Thanks for the good summary.
I recall the problems in the SACRED and the EAP/EMU group when they try
to pick secure password based authentication mechanisms. There is still
a lot of uncertainty about this subject as far as I can tell from the
ongoing work on EMU.
Eric Rescorla wrote:
I mentioned that in my original post on the topic, but sure, I'll mention it
again. SRP is one of a broad class of password based key agreement
(PAKE) protocols.
1. The general concept of a PAKE protocol was invented by Bellovin
and Merritt with EKE. EKE is patented.
2. Phoenix technologies holds a variety of patents on PAKE protocols.
3. Stanford has a patnet on SRP but they have agreed to royalty-free
terms.
The relevant question is the extent to which the EKE and Phoenix
patents apply to SRP. Advocates of SRP claim no but there is some
question on this topic. There are also other PAKE protocols which claim
to be unencumbered. On the other hand, nobody has volunteered to
indemnify you.
-Ekr
On Sat, Aug 23, 2008 at 10:14 AM, Hannes Tschofenig
<[EMAIL PROTECTED]> wrote:
Should someone mention the IPR issues with SRP that prevented widespread
usage?
Eric Rescorla wrote:
On Sat, Aug 23, 2008 at 5:46 AM, Pedro Melo <[EMAIL PROTECTED]> wrote:
Hi,
On Aug 23, 2008, at 1:18 PM, Jonathan Schleifer wrote:
Am 23.08.2008 um 11:04 schrieb Dirk Meyer:
SAS does not work for me when I use bots. It also reduces it to one
way removing the option of X.509 certificates which is something I
need.
I never said SAS should be the only way, we need multiple ways. I
suggest
those:
* SAS with mnemonics
* Fingerprint verification
* CA, but no CA added in the client by default (so the user has to trust
the CA manually, for example useful in a company so you don't have to
verify
every co-worker)
Exactly. For bots, I personally would create my own CA and tell those
pesky
little devils just to trust certificates signed by that.
Profit!.
Having a 32-bit SAS encoded with Mnemonics (like already suggested
here) really sounds like a great idea.
Why not encode a key fingerprint with Mnemonics? Looks like the same
to the user.
Only taking 32 bit of the fingerprint and using Mnemonics is insecure as
this is easy to forge - we already discussed it here.
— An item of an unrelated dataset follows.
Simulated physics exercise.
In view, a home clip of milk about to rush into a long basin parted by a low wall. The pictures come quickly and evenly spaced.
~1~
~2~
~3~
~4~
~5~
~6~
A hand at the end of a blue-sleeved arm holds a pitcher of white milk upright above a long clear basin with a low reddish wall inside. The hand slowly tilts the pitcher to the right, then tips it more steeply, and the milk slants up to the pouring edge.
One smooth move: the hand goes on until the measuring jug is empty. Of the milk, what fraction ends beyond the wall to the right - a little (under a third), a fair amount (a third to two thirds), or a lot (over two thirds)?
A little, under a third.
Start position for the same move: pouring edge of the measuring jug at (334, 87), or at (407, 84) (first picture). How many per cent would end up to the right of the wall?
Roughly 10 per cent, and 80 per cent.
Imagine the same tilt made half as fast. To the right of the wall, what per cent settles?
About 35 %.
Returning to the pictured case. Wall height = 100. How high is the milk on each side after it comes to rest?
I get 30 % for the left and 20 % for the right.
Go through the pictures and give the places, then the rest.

BTW: It was argued a lot that ESessions misses a cryptanalysis, but if
we
are going to do extensions to TLS, we might need a cryptanalysis for
this
stuff too. TLS is useless if we add a verification method that is
insecure.
Well, SAS and SRP are IETF (draft?) extensions. SRP has more than 10
years
of field tests and debate (up to current SRP-6, I believe).
SRP isn't a draft. It's an RFC.
I agree we would need to do an SAS extension to TLS if we wanted SAS
and yes, that would need analysis. However, it's a relatively small
piece of work compared to a whole new protocol.